The humour is altogether blacker in David Caffrey's sprightly film of Colin Bateman's Divorcing Jack, one of two Northern Ireland productions showing in the Cannes market and set in the near future. The time is 1999, in the run-up to the election of Northern Ireland's new prime minister, with Robert Lindsay as the suave front-runner, a former IRA bombing victim campaigning on a peace platform.
Its central character, Dan Starkey (David Thewlis) is an abrasive Belfast newspaper columnist whose drunken adulterous fling with a woman he meets in a park ends abruptly when he finds her dead in bed. Soon he has the RUC, IRA, UVF and the British army on his trail in this cynical and acerbic comedy which at times turns jaw-droppingly irreverent. Briskly paced and marked by some keen comic timing, it marks a notable feature debut for its young Irish director, David Caffrey, although it could benefit from some fine-tuning of its over-plotted final stages and the deletion of a superfluous montage of flashbacks.
Writer-director Colm Villa's first feature, Sunset Heights, is set in a future Derry where "the British pulled out years ago". In this still-divided city "that doesn't even know its own name", law and order is maintained by rival uniformed punishment squads. The English actor, Toby Stephens, impressively plays a young man who has managed to remain uninvolved - until his son is murdered during a wave of child killings in the city.
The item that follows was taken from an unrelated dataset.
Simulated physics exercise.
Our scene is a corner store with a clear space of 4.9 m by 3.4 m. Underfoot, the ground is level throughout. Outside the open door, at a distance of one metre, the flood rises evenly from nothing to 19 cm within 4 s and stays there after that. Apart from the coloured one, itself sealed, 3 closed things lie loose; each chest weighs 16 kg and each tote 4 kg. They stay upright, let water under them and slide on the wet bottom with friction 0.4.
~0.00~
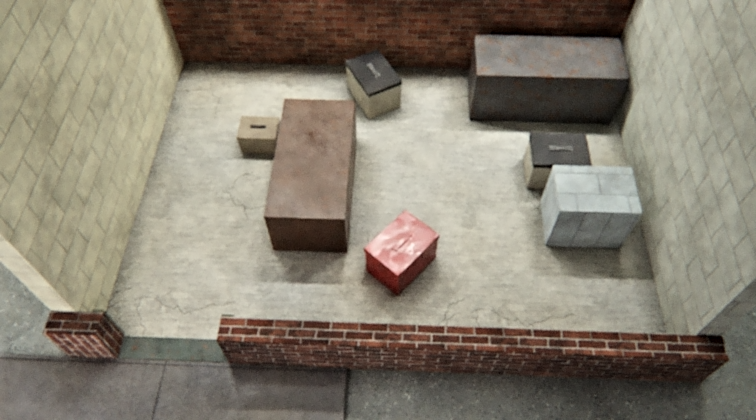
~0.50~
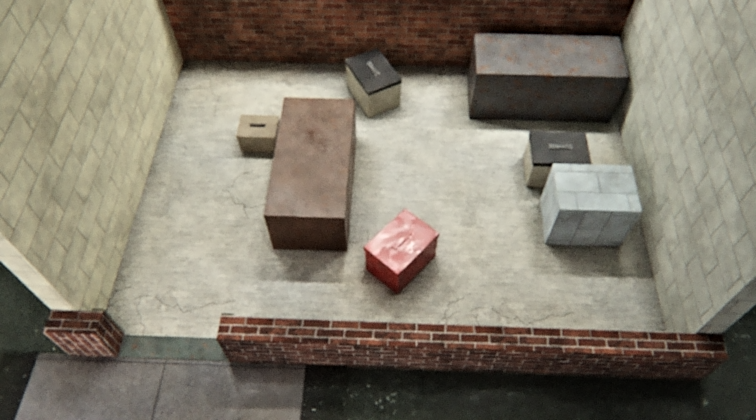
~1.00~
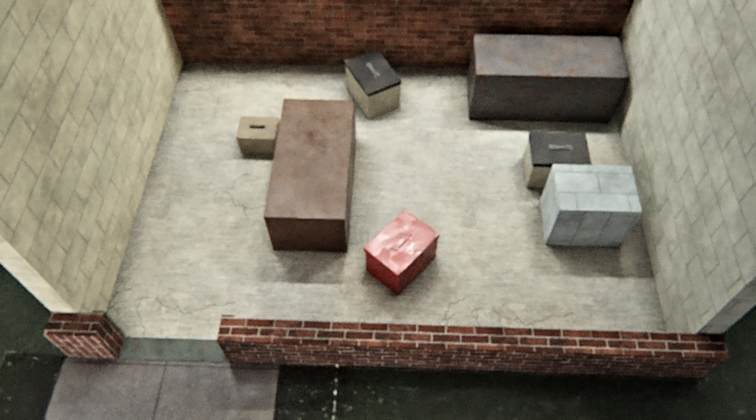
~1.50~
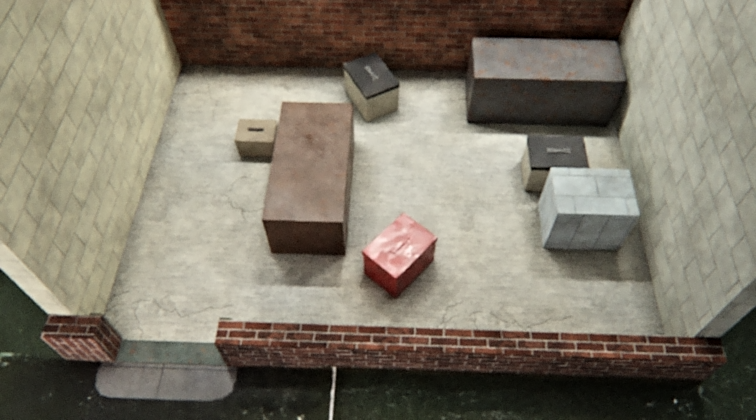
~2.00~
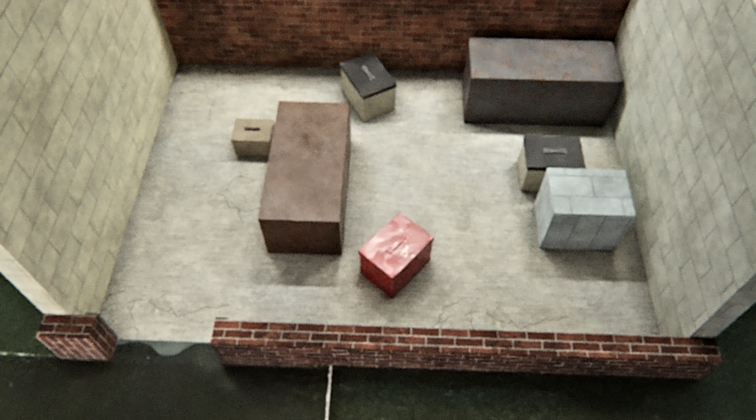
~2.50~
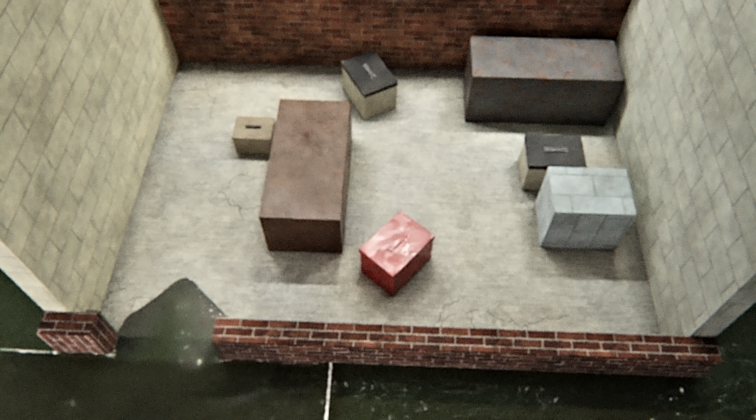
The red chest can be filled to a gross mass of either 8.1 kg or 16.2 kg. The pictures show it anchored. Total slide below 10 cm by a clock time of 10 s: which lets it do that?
The lighter filling is enough.
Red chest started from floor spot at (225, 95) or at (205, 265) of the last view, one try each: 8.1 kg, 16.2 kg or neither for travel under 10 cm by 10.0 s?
At the first spot nothing offered works, at the second nothing offered works.
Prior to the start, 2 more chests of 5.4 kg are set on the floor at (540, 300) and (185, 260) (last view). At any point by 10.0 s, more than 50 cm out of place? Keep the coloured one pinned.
In turn: Less, over.
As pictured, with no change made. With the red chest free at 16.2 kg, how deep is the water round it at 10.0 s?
Around 3 cm.
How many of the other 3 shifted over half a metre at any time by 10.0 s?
2 of them.
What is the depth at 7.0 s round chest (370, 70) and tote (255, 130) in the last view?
4 and 10 cm.
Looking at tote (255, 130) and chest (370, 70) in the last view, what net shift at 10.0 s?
One is off by 250 cm, the other by 120 cm, in the order asked.
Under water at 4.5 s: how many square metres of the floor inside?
I'd put it close to 4.0 m2.
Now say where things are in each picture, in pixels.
In the first frame, the red chest at (402, 242) rests on the ground; 0.0 m2 under water; 0 of 4 have shifted.
In the second frame, the red chest at (402, 240) rests on the ground; water covers 0.0 m2; 0 of 4 have shifted.
In the third frame, the red chest at (402, 241) rests on the ground; 0.0 m2 under water; 0 of 4 have shifted.
In the fourth frame, the red chest at (400, 244) rests on the ground; 0.0 m2 under water; 0 of 4 have shifted.
In the fifth frame, the red chest at (397, 244) rests on the ground; water covers 0.0 m2; 0 of 4 have shifted.
In the sixth frame, the red chest at (397, 243), on the bottom; water covers 0.3 m2; 0 of 4 have shifted.
After 3.5 s the red chest would be 0 cm from its start with 8.1 kg and 0 cm from its start with 16.2 kg; 0 cm of water round it then.
After 4.5 s the red chest would be 0 cm from its start with 8.1 kg and 0 cm from its start with 16.2 kg; 0 cm of water round it then.
After 7.0 s the red chest would be 0 cm from its start with 8.1 kg and 0 cm from its start with 16.2 kg; 2 cm of water round it then.
After 10.0 s the red chest would be 4 cm from its start with 8.1 kg and 0 cm from its start with 16.2 kg; 3 cm of water round it then.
There are shades of The Wicker Man about the film's eerie verging on the supernatural, although the ghost-like re-appearances of a preacher (Jim Norton), who earlier has been forced to dig his own grave, unbalance an intriguing drama made with a sharp visual style.
The 51st Cannes Film Festival produced one of the more satisfying programmes of recent years and it closed on Sunday night with two events which illustrate the festival's ever-uneasy marriage of art and commerce. First there was the presentation of the major prize, the Palme d'Or, to Theo Angelopoulos for his classically composed, serious-minded meditation on life and death in Eternity And A Day - followed immediately afterwards by the European premiere of the mega-budget Hollywood blockbuster, Godzilla.